Et si l’on nous moque ou si l’on nous veut du mal à cause de tout cela, à cause de l’œuvre de Dieu qui se joue là, alors « Heureux » sommes-nous, oui, « Heureux » sommes-nous que le Christ agisse ainsi, qu’il dérange et qu’il soit finalement reconnu.
Certes, ne cherchons pas le martyre, évidemment, cela n’aurait aucun sens. Mais vivons l’Évangile. Voilà le chemin de la sainteté. Voilà ce qu’ont vécu les saints que nous fêtons aujourd’hui. Ils n’étaient plus parfaits que nous ou moins pécheurs, non, mais au cœur de leurs épreuves et de leurs petitesses, au cœur de leur vulnérabilité, ils ont permis à Dieu d’agir en eux et par eux. Ils ont vécu très concrètement l’Évangile et ils sont pour cela des exemples pour nous. Et surtout des amis au Ciel sur qui nous pouvons compter et nous appuyer.
Ils sont pour nous témoins que la sainteté est la marque du travail de Dieu en nous et par nous, elle est l’amour même de Dieu qui veut sauver tous les hommes et qui pour cela nous a donné son Fils qui s’est livré pour nous et qui ce soir encore veut se livrer en nos mains et dans notre vie pour que nous devenions saints comme Dieu seul est saint.

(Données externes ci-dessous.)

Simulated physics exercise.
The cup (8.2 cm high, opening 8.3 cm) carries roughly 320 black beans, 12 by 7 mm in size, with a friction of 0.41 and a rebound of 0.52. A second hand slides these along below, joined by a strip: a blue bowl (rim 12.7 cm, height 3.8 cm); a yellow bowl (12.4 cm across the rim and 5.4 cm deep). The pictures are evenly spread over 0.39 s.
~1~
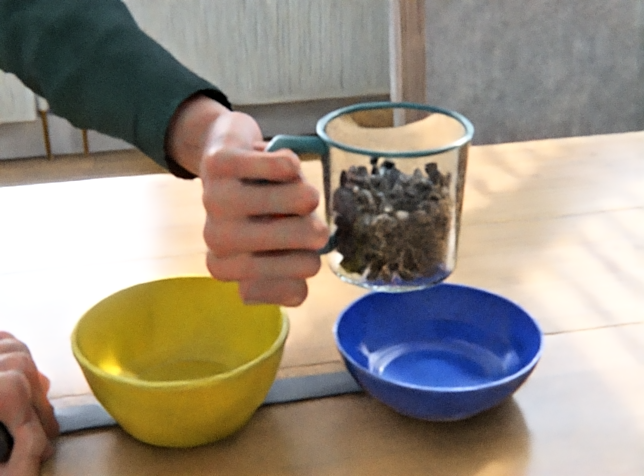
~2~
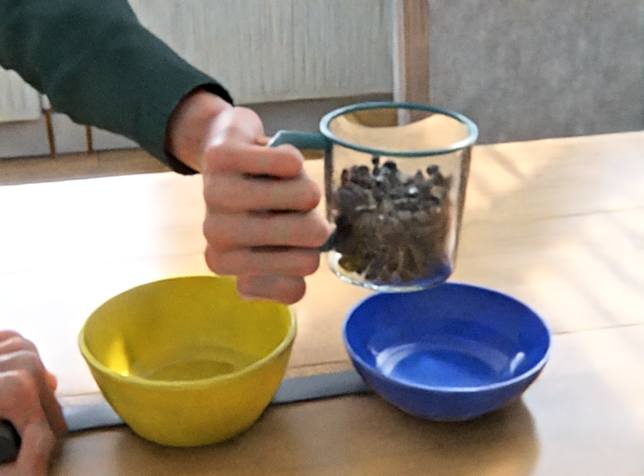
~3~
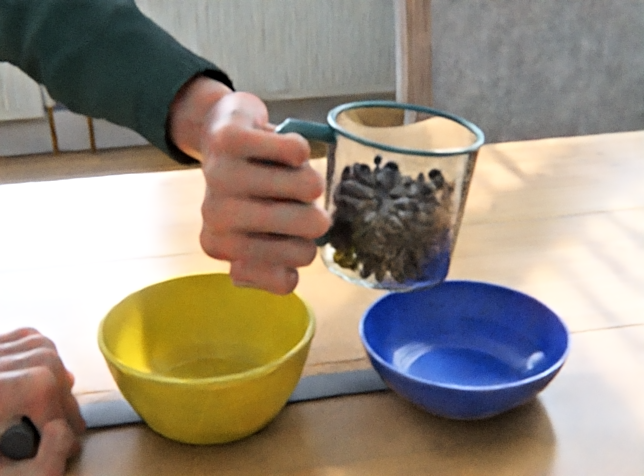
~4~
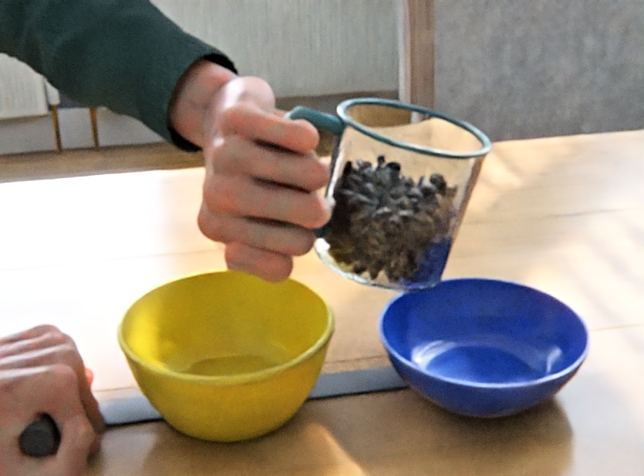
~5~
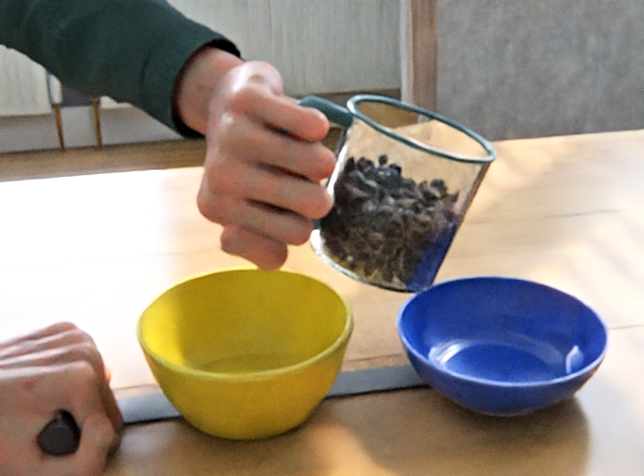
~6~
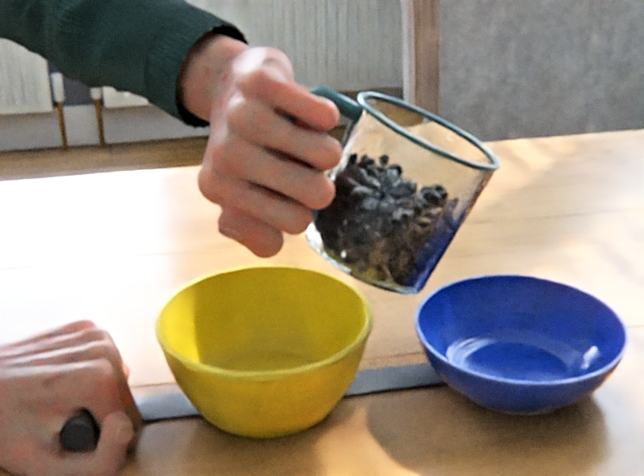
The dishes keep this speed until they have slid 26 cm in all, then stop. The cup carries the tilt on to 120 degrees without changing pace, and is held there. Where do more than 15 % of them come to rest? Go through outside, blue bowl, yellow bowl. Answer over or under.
Outside over, blue bowl under, yellow bowl over.
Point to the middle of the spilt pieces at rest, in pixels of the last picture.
At about (489, 374).
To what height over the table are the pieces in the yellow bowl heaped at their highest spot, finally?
Some 2.5 cm.
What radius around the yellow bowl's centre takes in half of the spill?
Roughly 8 cm.
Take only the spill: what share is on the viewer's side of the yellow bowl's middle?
About 60 per cent.
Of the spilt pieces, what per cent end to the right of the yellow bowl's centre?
About 0 per cent.
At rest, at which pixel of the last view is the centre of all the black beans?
At about (530, 356).
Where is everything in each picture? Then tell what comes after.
Cup at (394, 177); tilt 0 degrees; dishes slid 0.0 cm; lip at (465, 123); top of the load at (350, 180); blue bowl at (438, 330); yellow bowl at (181, 324), in the first picture.
Cup at (396, 176); tilt 2 degrees; dishes slid 0.4 cm; lip at (469, 125); top of the load at (434, 179), in the second picture.
Cup at (399, 173); tilt 8 degrees; dishes slid 1.6 cm; low side right; lip at (475, 131); top of the load at (341, 179), in the third picture.
Cup at (403, 170); tilt 14 degrees; dishes slid 2.7 cm; low side right; lip at (482, 138); top of the load at (390, 174), in the fourth picture.
Cup at (407, 167); tilt 20 degrees; dishes slid 3.8 cm; low side right; lip at (488, 147); top of the load at (357, 174), in the fifth picture.
Cup at (412, 165); tilt 26 degrees; dishes slid 5.0 cm; low side right; lip at (491, 156); top of the load at (359, 170); blue bowl at (520, 323); yellow bowl at (264, 314), in the sixth picture.
Then, 0.55 s after the last picture, tilt 70 degrees; cup 100 %; middle of all pieces on or above the table near (374, 214).
Then, 1.01 s after the last picture, tilt 106 degrees; yellow bowl 5 %, cup 95 %; middle of all pieces on or above the table near (387, 224).
Then, 1.43 s after the last picture, tilt 120 degrees; yellow bowl 45 %, cup 5 %, outside 45 %, in the air 5 %; middle of all pieces on or above the table near (516, 345).
Then, 1.83 s after the last picture, tilt 120 degrees; yellow bowl 45 %, outside 55 %; middle of all pieces on or above the table near (526, 358).
In the end, yellow bowl 45 %, cup 0 %, blue bowl 0 %, outside 55 %.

Alors tout simplement offrons-lui ce soir ce qui fait notre désir de le suivre, et offrons-lui ce que ces mots réveillent peut-être en nous, que ce soit notre prière. Pour cela nous prenons le temps, maintenant, dans le silence de nos cœurs, de lui présenter tout ce qui nous habite, et nous demandons aux Saints que nous aimons de le porter avec nous. Amen.